Auel's books (I've read only the first two) are about the interaction between Neanderthals and Cro Magnons, and based on Julian Jaynes theories about the "bicameral minds" of early humans. Jaynes wrote a quasi-scientific book in which he posited that early man's consciousness was very different from our own. The two hemispheres of the brain (if I'm remembering right) were more separate, and communicated through oral hallucinations, similar to those of schizophrenics. Among other things, this explains all the direct communications with various Gods, demons, etc. In Auel's books, the Neanderthals are bicameral, and rely on religious rituals inducing hallucinations to plan for the future.

It is also important to read these books because the heroine's name (Ayla) is a common answer to a clue in crossword puzzles.

Calidore
04-11-2015, 08:05 PM
This looks like a good resource: http://www.webwinds.com/thalassa/prehistoric.htm

I will join them in enthusiastically recommending W. Michael & Kathleen Gear's First North Americans series. These are highly entertaining, fast-moving novels written by two professional anthropologists specializing in Native American peoples and cultures, which means great authenticity in the details. Each novel is completely stand-alone (though the first few, each set millennia apart, form a loose chronology) and follows a different tribe in a different geographical setting and time period. Native spiritualism and magic can also work in these books, so calling them fantasy wouldn't be a stretch.

My personal favorite (and apparently that of many people) is the sixth book, People of the Lakes. This is a straight-up action movie about a young woman's quest to destroy a cursed totemic mask that has brought disaster to her tribe, while being pursued by angry tribesmen who want it back and her dead. Among her companions are the terrific double-act of Green Spider, a very wise and highly eccentric prophet/philosopher, and Black Skull, a huge warrior who has no patience at all for Green Spider's nonsense.

Dark Muse
04-11-2015, 08:10 PM
I am enjoying North America's Forgotten Past series by W. Michael Gear and Kathleen O'Neal Gear.

The books are about Pre-Historic people of North America.
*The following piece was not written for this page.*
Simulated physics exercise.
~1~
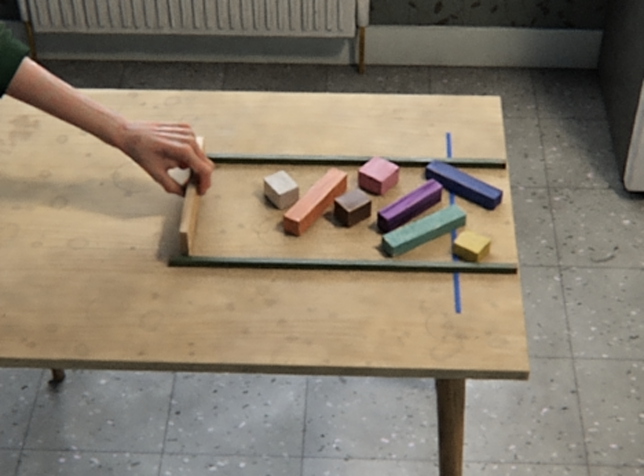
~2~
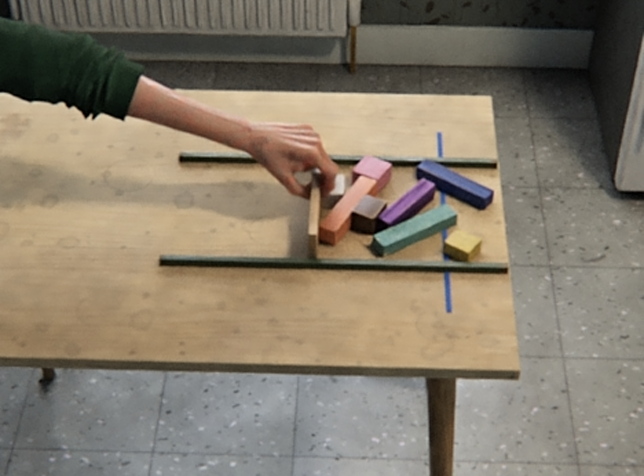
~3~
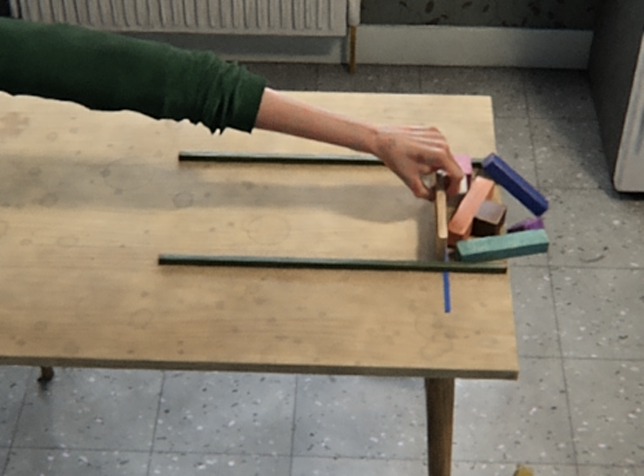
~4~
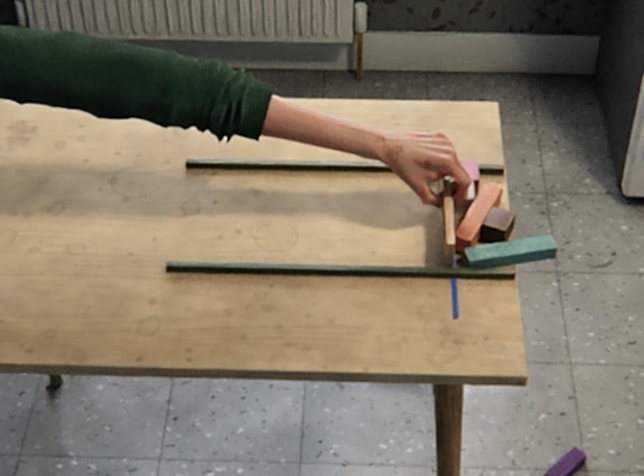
Hand pushing a board along a wooden table, crowding coloured blocks rightward until yellow, blue and purple ones drop off the edge.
Each book can be read as stand alone novel for each book focuses on a different tribe of people so every book has a differnt set of characters and different story though there are some refences to things that happened in previous books they are not crucial to understanding and following the story.

Dark Muse
04-11-2015, 08:10 PM
You beat me to it Calidore

Calidore
04-11-2015, 08:39 PM
You beat me to it Calidore

http://bunkstrutts.wordpress.com/files/2009/03/headbanger2.gif

kev67
04-12-2015, 11:12 AM
I noticed William Golding wrote a book about Neanderthal tribe's first contacts with Cro-Magnons called The Inheritors. I remember enjoying the Little Nose children's stories being read on television when I was a boy. Little Nose was a Neanderthal child who had a pet mammoth called Two Eyes. Apart from those and the Clan of the Cave Bear, I had not heard of any others.

I wonder if this genre is closer to science fiction that historical fiction.